“The number of displaced people… could reach a million. Let’s not forget the large influx from the south and the Bekaa,” Mikati said following an emergency cabinet meeting, calling the situation “the largest displacement movement that may have happened” in the country.
Hundreds of thousands of Lebanese have been forced to seek shelter away from their homes in southern cities and the Beirut suburbs over recent days. Many families have been forced to sleep out in the open in public spaces, as shelters quickly became overcrowded.
The UN Office for the Coordination of Humanitarian Affairs (OCHA) in Lebanon this week said in a statement that “Humanitarian needs have reached unprecedented levels that have exhausted current efforts and resources.”
Since Monday, some 22,331 displaced Syrians living in Lebanon have crossed back into Syria, along with 22,117 Lebanese, according to Lebanese authorities.

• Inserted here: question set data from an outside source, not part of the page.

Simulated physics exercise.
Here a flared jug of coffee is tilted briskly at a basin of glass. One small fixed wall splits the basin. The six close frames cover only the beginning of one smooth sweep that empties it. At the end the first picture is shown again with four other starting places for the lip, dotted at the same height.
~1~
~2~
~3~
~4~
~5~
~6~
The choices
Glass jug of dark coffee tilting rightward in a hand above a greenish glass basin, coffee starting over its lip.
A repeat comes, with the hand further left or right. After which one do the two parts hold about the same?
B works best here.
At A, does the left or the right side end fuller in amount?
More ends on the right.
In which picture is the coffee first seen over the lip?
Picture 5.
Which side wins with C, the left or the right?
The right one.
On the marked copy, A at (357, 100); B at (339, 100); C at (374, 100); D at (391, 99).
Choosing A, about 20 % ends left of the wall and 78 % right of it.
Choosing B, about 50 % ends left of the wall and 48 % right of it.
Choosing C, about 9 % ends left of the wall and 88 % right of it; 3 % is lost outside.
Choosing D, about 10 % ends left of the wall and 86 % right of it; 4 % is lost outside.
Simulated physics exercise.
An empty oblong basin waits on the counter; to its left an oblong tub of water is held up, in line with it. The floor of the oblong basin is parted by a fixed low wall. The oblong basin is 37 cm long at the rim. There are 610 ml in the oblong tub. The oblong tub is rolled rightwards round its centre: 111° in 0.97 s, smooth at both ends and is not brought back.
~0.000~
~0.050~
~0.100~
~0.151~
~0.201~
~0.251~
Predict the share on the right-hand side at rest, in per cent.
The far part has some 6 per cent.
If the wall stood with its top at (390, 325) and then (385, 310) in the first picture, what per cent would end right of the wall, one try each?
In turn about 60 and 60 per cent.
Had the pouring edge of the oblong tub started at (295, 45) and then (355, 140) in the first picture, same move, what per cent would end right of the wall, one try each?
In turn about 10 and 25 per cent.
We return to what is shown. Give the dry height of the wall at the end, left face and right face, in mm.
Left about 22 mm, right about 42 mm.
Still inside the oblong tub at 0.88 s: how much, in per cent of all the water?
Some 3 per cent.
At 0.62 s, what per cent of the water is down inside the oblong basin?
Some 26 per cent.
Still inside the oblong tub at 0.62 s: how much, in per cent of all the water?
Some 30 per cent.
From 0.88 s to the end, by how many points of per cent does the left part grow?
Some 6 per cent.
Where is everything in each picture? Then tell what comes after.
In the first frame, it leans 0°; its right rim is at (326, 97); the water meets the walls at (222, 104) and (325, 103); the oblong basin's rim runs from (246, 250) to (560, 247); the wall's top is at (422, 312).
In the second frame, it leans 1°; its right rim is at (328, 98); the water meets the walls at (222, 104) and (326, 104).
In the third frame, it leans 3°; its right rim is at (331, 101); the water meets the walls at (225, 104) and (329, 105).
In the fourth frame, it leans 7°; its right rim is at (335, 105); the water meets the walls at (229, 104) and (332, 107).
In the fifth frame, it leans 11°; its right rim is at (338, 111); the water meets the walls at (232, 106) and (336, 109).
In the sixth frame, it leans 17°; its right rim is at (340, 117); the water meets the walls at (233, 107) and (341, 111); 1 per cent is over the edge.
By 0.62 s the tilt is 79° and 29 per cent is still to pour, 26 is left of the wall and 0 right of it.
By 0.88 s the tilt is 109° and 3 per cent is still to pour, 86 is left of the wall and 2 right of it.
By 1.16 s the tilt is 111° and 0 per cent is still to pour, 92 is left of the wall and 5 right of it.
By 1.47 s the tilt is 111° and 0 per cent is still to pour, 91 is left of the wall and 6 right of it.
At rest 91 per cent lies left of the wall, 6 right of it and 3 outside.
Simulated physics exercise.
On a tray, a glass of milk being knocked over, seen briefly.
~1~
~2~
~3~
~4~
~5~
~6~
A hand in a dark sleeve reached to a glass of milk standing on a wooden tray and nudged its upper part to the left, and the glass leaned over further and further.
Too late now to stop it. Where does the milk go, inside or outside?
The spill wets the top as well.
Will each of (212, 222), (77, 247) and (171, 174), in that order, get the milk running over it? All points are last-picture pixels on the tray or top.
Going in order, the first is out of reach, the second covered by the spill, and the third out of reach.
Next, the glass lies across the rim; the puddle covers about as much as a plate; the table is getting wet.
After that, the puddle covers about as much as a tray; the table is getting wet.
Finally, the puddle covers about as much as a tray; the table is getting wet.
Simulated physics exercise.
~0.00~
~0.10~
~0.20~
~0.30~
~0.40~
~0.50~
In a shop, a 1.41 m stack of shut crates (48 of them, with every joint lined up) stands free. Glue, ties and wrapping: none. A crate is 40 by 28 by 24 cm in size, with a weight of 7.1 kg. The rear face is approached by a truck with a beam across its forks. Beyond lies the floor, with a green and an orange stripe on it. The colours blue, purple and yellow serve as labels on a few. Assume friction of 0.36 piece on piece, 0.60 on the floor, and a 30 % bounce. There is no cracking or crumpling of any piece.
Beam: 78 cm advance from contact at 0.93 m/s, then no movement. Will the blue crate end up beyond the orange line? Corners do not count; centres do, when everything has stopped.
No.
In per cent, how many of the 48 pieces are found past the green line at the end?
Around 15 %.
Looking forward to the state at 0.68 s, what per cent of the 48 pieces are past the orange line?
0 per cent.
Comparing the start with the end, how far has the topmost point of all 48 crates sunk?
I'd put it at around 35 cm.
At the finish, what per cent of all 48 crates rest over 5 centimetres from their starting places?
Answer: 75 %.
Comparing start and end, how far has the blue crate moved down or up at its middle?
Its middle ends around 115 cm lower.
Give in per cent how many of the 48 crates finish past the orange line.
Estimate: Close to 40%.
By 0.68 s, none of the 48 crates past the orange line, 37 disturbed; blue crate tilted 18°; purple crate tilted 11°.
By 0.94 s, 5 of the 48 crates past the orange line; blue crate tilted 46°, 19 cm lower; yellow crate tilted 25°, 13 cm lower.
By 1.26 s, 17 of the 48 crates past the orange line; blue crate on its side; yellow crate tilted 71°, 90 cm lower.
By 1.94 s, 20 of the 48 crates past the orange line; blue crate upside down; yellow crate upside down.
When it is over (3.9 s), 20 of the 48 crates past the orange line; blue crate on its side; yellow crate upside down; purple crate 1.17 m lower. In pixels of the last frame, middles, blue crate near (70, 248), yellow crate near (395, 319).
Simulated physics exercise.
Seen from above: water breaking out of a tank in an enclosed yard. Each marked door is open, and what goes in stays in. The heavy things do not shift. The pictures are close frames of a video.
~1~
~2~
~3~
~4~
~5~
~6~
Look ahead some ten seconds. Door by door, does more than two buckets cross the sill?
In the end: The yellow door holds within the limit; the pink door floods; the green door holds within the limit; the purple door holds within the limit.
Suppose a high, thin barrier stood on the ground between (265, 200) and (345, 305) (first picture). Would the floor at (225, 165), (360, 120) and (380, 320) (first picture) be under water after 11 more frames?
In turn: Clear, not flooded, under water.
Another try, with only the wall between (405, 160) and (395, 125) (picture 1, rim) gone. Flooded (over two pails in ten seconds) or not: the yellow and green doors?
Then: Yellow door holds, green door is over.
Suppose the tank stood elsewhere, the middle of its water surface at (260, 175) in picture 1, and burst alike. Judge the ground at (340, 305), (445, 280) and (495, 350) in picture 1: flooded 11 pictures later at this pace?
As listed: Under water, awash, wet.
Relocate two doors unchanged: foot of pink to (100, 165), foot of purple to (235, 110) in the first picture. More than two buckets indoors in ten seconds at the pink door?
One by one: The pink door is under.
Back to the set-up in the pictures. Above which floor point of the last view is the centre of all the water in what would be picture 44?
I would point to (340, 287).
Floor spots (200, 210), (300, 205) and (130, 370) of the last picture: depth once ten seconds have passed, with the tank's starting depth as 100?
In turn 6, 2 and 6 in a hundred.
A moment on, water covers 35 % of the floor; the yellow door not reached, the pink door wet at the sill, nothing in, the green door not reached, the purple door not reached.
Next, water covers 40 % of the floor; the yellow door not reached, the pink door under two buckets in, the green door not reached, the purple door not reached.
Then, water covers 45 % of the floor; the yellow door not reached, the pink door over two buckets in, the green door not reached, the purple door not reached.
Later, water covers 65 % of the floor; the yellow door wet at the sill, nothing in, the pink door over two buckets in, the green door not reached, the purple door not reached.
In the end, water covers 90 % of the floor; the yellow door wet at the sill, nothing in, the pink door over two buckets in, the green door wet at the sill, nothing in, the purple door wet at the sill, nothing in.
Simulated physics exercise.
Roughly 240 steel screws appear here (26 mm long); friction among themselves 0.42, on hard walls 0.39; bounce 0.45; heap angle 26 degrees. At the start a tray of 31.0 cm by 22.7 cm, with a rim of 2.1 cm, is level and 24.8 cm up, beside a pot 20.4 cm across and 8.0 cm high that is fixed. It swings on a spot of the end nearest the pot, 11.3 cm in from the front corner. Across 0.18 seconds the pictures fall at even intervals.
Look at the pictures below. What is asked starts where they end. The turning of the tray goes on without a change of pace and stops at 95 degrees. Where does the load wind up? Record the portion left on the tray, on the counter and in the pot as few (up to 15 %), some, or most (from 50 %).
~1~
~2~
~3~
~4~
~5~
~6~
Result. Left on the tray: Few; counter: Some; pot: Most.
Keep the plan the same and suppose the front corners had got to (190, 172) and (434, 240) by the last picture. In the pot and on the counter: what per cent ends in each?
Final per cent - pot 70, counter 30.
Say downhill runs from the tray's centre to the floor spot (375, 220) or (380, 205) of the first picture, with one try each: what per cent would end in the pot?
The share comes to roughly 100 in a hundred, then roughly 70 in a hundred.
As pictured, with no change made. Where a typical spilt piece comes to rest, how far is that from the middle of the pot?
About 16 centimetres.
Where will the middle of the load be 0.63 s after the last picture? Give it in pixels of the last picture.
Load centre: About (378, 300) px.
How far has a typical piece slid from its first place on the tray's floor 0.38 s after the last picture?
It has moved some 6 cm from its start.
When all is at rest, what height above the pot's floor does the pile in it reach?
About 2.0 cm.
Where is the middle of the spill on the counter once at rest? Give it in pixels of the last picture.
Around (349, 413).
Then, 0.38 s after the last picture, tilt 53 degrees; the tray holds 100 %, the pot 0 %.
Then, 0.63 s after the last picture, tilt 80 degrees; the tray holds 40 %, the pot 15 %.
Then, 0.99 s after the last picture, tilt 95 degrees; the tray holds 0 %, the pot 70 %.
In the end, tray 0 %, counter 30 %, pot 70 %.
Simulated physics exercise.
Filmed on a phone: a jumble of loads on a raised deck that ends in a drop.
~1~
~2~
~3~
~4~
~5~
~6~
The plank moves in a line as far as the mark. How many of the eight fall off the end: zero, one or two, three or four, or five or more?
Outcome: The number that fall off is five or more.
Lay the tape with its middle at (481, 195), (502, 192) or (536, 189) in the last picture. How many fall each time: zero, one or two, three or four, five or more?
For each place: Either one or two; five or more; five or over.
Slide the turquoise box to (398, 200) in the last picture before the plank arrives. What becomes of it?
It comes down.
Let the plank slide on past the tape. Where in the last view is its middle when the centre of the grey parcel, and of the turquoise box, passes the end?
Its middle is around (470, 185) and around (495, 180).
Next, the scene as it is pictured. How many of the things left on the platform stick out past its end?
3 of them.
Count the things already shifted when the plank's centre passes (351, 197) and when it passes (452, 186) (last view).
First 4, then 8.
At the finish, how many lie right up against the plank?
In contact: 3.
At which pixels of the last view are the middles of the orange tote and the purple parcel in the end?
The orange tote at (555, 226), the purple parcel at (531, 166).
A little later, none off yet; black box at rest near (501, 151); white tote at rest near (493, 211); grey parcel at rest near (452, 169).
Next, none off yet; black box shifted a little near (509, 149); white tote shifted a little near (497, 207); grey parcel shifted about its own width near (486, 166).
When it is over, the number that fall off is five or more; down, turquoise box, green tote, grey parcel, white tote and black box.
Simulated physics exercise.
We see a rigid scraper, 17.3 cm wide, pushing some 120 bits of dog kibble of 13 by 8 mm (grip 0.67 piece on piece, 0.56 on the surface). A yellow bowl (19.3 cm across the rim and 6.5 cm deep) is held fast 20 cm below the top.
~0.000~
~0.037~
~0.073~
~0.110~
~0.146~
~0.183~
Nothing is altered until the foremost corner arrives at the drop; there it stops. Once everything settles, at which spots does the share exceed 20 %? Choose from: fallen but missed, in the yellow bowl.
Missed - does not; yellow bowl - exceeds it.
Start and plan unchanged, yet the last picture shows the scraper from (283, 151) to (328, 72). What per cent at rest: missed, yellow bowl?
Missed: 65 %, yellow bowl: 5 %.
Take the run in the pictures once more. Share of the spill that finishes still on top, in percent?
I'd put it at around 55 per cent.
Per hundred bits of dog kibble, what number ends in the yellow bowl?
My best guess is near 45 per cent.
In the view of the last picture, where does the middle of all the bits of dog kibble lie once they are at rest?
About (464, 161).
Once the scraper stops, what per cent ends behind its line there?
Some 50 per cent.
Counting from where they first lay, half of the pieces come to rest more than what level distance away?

The forced displacement of citizens across the country follows intense attacks by the Israeli army in the south and east of the country, as well as dozens of airstrikes in the capital Beirut. According to officials, between 8 pm Friday and midnight Saturday, Beirut’s southern suburbs were subjected to 82 Israeli airstrikes.
The most brutal of these hit on Friday evening, when seven residential buildings were razed to the ground by 82 US-made bombs dropped in the Beirut suburb of Dahiye.
Hezbollah Secretary-General Hassan Nasrallah was killed in the blitz, along with one of the movement’s senior commanders, Ali Karaki, and Abbas Nilforoushan, deputy for operations of Iran’s Islamic Revolutionary Guard Corps (IRGC).
On Saturday, the Lebanese health ministry announced that at least 1,640 people have been killed and 8,408 injured in Israeli attacks since 8 October.
Refugees seeking to get into Syria from Lebanon:
The latest humanitarian crisis to rock Lebanon comes as the country continues to grapple with an unprecedented economic collapse that plunged over 80 percent of the population below the poverty line and an energy crisis that sees the state provide as little as two hours of electricity to the population per day.